Thank Goodness, though, our faith in Christ helps us to see how God’s Spirit of holiness works outside the institutions of religion to bring compassion, tolerance and freedom, where non-religious people do not harness themselves up to the arrogant pretence of apparently knowing and declaring what is universally right for all people. They live trans lives with integrity. They marry in openness and joy, and their freedom and love will one day bring about just change, even in the Church.
But lastly and more painfully, yet joyfully too, all at the same time, our faith energises us not to become bitter, or to victimise those who oppress us. It offers us the image of the invisible God, the first fruits of all creation, seen in the rejected stone which became the Cornerstone. The way which we follow is His way and it is one of humility, love and above all understanding, wherever we encounter difference – to quote Alison again, we move forwards with hearts close to breaking. And as Malcolm Johnson once said in a never to be forgotten by me Good Friday address “We, as followers of Christ, must let the buck of hatred and persecution stop with us – not pass it on”.
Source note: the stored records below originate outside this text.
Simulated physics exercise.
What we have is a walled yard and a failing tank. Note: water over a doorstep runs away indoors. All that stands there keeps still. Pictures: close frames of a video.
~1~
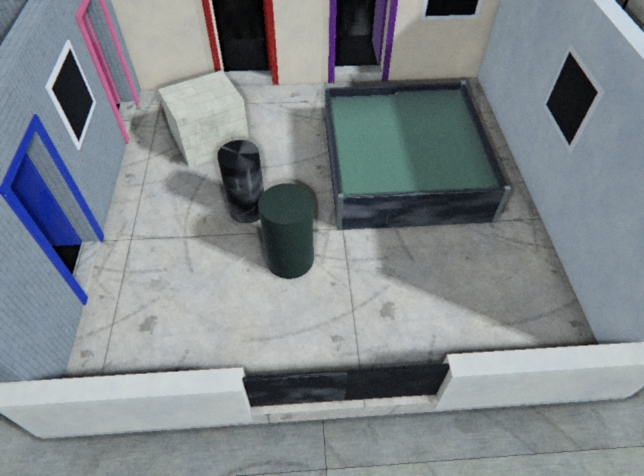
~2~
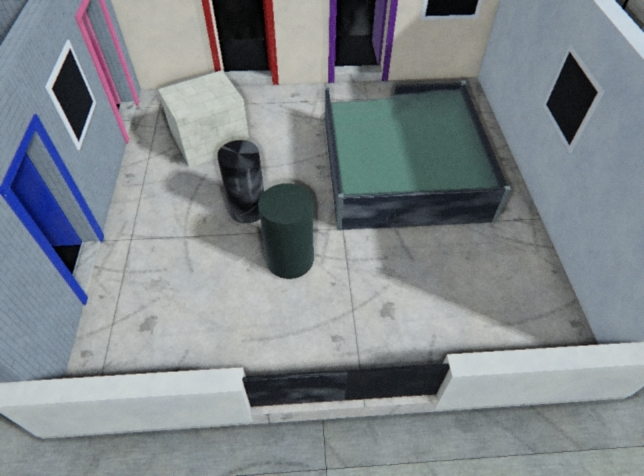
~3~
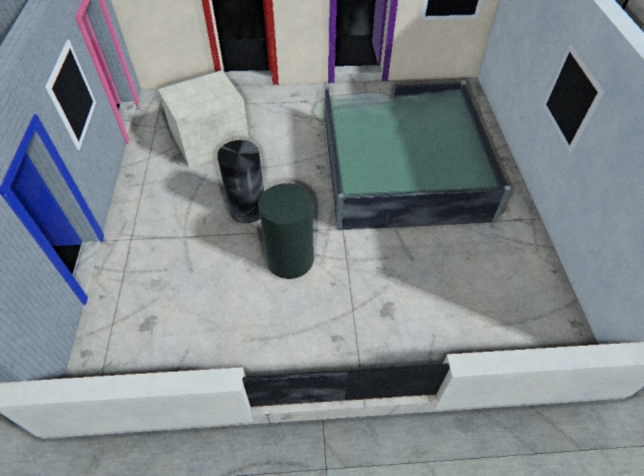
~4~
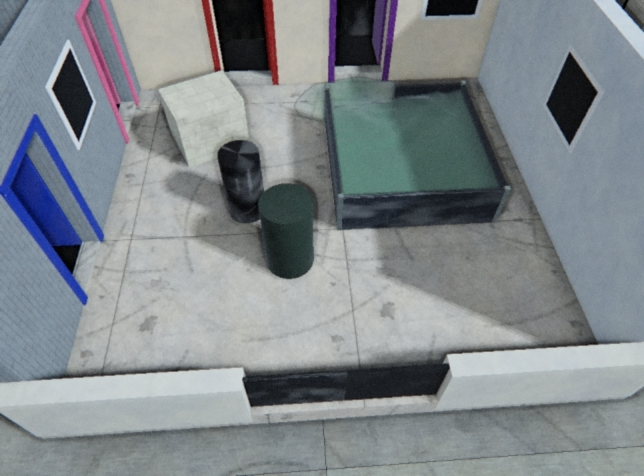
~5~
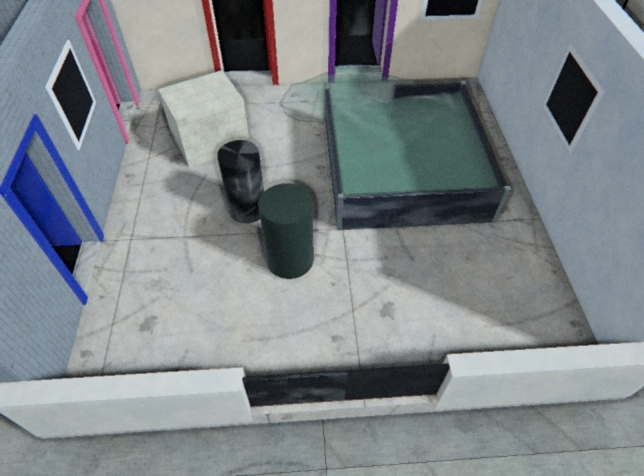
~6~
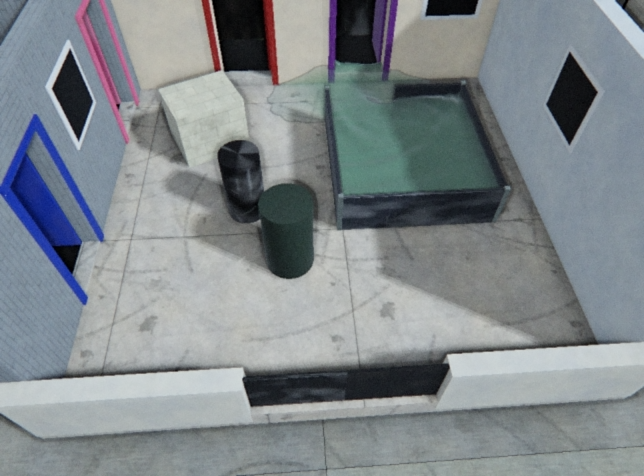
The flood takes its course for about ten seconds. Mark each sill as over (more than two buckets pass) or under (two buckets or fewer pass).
The red door is under, the pink door is over, the blue door is under, the purple door is over.
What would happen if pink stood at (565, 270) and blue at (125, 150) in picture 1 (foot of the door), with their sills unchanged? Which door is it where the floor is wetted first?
Going by the pictures, it's the door marked purple.
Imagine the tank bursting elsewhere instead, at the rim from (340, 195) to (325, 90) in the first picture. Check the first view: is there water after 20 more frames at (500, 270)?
Answer: Dry.
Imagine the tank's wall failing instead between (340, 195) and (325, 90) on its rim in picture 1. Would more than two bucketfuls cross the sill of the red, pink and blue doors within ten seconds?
Taking each in turn, the red overflows, the pink overflows, the blue overflows.
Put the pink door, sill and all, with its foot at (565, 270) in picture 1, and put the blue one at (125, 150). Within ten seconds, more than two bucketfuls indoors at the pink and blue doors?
Note: Pink does not reach the limit, blue beats the limit.
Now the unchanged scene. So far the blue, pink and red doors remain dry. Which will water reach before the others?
I choose the one in red.
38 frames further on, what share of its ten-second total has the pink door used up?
It comes to around 85 percent of the ten-second total.
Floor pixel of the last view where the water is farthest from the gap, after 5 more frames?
The flood front should get to about (200, 91).
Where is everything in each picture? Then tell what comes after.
The tank at (408, 138) is whole and still, in the first frame.
Water pours out on the tank's far side and has run to a hidden place, in the second frame.
Water pours out on the tank's far side and has run to a hidden place, in the third frame.
Water pours out on the tank's far side and has run to (326, 83), in the fourth frame.
The front is at (407, 80), out from the gap on the tank's far side, in the fifth frame.
Water pours out on the tank's far side and has run to (281, 84), in the sixth frame.
A moment on, water covers 15 % of the floor; the red door wet at the sill, nothing in, the pink door not reached, the blue door not reached, the purple door far over two buckets in.
Next, water covers 25 % of the floor; the red door wet at the sill, nothing in, the pink door wet at the sill, nothing in, the blue door not reached, the purple door far over two buckets in.
Then, water covers 40 % of the floor; the red door wet at the sill, nothing in, the pink door over two buckets in, the blue door not reached, the purple door far over two buckets in.
Later, water covers 80 % of the floor; the red door wet at the sill, nothing in, the pink door far over two buckets in, the blue door wet at the sill, nothing in, the purple door far over two buckets in.
In the end, water covers 95 % of the floor; the red door wet at the sill, nothing in, the pink door far over two buckets in, the blue door wet at the sill, nothing in, the purple door far over two buckets in.
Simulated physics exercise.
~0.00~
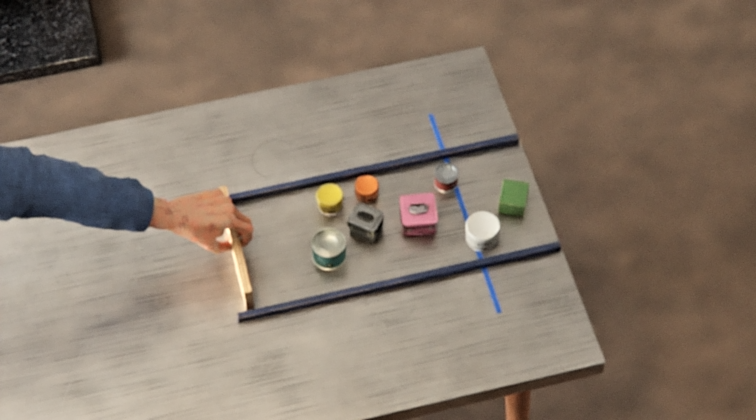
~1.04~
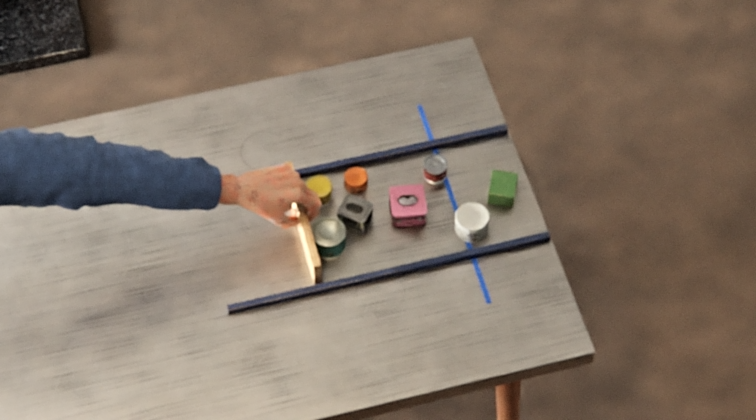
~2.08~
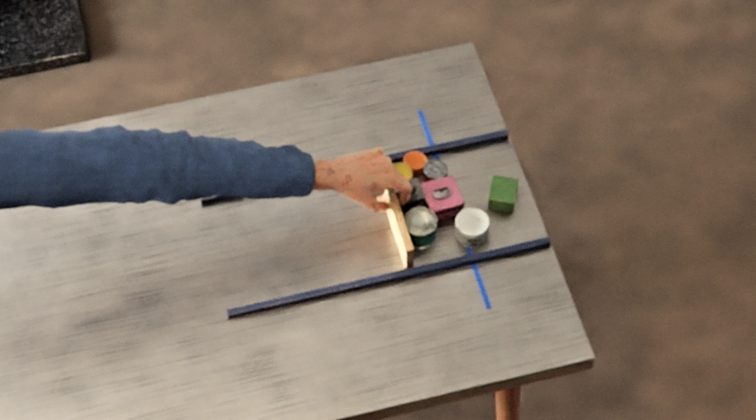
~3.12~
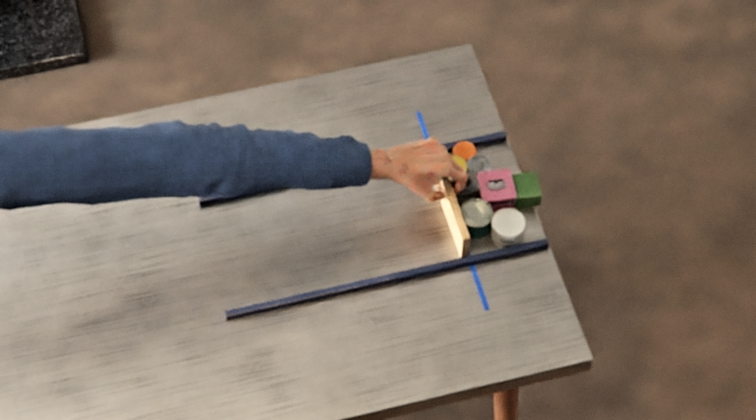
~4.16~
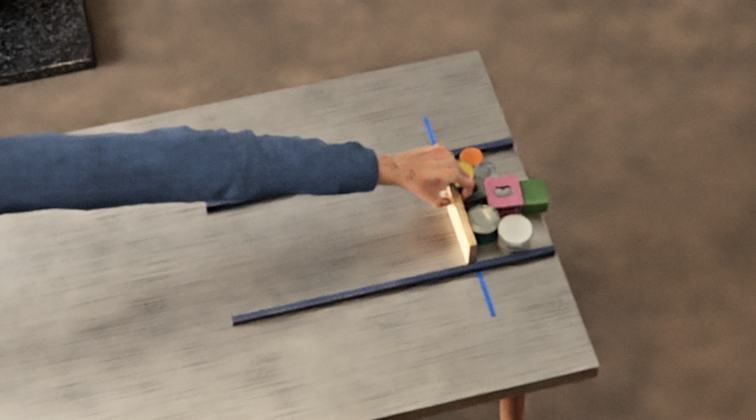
A hand in a blue sleeve grips an upright wooden board at the left end of two dark rails on a grey tabletop, seen from above by a slightly swaying camera. Between the rails sit eight small things, including a yellow tin, an orange tub, a turquoise pot, a grey case, a pink box, a white tub and a green block, with blue tape crossing near the right. The hand pushes the board rightward, gathering them into a cluster. It halts around the tape, the things crowded near the table's right edge, and none falls.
My partner is a Quaker and one of the joys of my retirement is to discover, with her, the freedom I sense as I walk into a Friends meeting house – the Society of Friends recognised same-sex relationships as marriage even before the equal same sex marriage Act became law in this country. I retain my priesthood in the Church of England and celebrate locally, but it is among the Society of Friends that I encounter my own authentic belonging.
There she and I recently co-convened a meeting to discuss the changing language involved in describing sexual orientation and gender identity. One person who came, visibly moved, said at the end: “thank you, for allowing me to drop my mask” another said – thank you for creating this safe space. It doesn’t feel very safe to be who I am out there.”
God is coming out, in honesty, compassion, diversity and love. It’s about time the Church of England became less afraid of God. After all it is the stone which the builders rejected that has become the chief Cornerstone. This is the Lord’s doing and it is marvellous in our eyes.